Friday, April 15, 2011

History of Baking

Baking has been many cultures' favorite technique for creating snacks,
desserts, and accompaniments to meals for many years. Now, it is very well-known
as the method for creating sweets and all sorts of wondrous mouthwatering
pastries. In ancient history, the first evidence of baking occurred when humans
took wild grass grains, soaked it in water, and mixed everything together,
mashing it into a kind of broth-like paste. Then, the paste was cooked by
pouring it onto a flat, hot rock, resulting in a bread-like substance.

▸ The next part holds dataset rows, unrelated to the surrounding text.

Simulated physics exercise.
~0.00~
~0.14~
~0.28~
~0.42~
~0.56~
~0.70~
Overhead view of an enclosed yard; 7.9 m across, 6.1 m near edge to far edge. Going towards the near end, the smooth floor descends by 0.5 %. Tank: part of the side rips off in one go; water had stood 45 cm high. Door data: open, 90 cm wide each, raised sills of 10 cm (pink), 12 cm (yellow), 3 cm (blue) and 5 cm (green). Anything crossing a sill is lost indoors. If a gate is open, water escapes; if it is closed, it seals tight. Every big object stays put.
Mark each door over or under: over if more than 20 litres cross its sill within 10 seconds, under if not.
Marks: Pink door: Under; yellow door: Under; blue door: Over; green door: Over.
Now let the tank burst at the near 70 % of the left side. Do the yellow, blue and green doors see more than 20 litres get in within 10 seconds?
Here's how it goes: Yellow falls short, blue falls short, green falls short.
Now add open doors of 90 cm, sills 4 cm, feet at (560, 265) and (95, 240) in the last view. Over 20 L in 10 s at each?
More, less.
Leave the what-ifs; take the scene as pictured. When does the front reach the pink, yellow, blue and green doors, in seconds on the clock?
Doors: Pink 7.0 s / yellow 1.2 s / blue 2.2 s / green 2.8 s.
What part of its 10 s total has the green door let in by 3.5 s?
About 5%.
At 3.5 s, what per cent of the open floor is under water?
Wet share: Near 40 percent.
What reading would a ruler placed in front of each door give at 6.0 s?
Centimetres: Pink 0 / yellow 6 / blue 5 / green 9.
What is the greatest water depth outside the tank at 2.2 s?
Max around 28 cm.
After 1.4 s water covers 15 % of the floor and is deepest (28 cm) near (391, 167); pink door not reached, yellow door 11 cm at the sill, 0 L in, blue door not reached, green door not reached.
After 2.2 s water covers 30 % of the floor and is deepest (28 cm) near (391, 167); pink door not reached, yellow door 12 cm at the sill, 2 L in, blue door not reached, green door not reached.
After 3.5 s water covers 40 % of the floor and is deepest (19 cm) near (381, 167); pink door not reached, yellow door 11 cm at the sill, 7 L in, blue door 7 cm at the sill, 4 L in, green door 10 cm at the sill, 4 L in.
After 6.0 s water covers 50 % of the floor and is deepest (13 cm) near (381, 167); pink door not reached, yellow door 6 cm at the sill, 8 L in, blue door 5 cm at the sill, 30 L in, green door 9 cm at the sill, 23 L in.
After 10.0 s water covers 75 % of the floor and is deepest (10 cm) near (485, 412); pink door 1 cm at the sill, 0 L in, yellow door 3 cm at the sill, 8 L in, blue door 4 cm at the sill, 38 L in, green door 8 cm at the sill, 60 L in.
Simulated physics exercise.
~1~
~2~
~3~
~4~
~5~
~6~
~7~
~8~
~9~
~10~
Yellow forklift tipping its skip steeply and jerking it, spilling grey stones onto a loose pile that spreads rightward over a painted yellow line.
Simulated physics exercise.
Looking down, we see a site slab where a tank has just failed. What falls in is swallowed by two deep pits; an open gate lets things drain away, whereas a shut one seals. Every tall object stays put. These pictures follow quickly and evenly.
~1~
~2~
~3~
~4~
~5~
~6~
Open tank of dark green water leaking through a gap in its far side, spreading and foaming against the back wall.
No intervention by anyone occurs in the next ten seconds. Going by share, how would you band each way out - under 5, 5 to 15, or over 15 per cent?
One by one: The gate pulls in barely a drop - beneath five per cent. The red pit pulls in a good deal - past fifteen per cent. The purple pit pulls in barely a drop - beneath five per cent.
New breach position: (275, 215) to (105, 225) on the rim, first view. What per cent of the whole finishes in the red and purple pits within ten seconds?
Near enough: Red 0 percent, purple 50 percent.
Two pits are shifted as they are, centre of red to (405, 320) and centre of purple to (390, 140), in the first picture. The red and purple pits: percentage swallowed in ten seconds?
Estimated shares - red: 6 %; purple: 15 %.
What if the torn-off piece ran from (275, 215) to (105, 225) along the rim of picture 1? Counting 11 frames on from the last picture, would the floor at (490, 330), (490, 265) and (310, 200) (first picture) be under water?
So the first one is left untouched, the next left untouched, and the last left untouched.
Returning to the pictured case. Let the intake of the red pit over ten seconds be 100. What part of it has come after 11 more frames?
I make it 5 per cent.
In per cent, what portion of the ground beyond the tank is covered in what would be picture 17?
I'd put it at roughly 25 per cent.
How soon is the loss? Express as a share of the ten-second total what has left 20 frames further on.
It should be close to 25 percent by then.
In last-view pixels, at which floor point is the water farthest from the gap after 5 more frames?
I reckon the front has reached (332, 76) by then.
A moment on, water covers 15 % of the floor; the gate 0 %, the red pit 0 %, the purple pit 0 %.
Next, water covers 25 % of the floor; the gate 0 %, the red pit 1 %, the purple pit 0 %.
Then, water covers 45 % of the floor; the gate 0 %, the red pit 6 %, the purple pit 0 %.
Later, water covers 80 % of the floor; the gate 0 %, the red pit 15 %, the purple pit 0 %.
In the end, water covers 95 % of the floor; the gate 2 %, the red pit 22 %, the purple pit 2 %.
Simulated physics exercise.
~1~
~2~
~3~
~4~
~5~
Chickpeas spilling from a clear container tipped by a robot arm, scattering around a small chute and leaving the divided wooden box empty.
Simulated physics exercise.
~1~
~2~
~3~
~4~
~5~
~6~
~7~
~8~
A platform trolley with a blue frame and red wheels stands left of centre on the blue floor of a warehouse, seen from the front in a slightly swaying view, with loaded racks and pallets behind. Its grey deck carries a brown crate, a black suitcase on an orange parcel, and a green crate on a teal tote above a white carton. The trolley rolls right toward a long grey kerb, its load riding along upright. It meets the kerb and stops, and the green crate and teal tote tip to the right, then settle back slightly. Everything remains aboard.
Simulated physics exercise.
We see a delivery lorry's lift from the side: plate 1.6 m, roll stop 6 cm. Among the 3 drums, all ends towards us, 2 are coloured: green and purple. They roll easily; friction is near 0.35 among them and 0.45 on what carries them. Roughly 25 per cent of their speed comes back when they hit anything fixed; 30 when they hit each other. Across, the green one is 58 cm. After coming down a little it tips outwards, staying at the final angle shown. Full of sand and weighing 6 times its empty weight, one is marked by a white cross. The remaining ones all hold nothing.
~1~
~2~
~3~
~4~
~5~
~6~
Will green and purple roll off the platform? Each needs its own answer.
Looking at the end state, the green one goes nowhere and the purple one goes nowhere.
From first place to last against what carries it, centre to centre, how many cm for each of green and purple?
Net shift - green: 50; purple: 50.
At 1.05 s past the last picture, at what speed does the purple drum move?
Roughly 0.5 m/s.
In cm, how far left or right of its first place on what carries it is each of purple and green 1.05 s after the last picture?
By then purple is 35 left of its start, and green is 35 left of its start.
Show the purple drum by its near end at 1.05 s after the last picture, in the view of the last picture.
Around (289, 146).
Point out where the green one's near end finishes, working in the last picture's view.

Later,
this paste was roasted on hot embers, which made bread-making easier, as it
could now be made anytime fire was created. Around 2500 B.C., records show that
the Egyptians already had bread, and may have actually learned the process from
the Babylonians. The Greek Aristophanes, around 400 B.C., also recorded
information that showed that tortes with patterns and honey flans existed in
Greek cuisine. Dispyrus was also created by the Greeks around that time and
widely popular; was a donut-like bread made from flour and honey and shaped in a
ring; soaked in wine, it was eaten when hot.



In the Roman Empire,
baking recipes
flourished widely. In about 300 B.C., the pastry cook became
an occupation for Romans (known as the pastillarium). This became a very highly
respected profession because pastries were considered decadent, and Romans loved
festivity and celebration. Thus, pastries were often cooked especially for large
banquets, and any pastry cook who could invent new types of tasty treats, unseen
at any other banquet, was highly prized. Around 1 A.D., there were more than
three hundred pastry chefs in Rome alone, and Cato wrote about how they created
all sorts of diverse foods, and flourished because of those foods. Cato speaks
of an enormous amount of breads; included amongst these are the libum
(sacrificial cakes made with flour), placenta (groats and cress), spira (our
modern day flour pretzels), scibilata (tortes), savaillum (sweet cake), and
globus apherica (fritters). A great selection of these, with many different
variations, different ingredients, and varied patterns, were often found at
banquets and dining halls. To bake bread, the Romans used an oven with its own
chimney and had grain mills to grind grain into flour.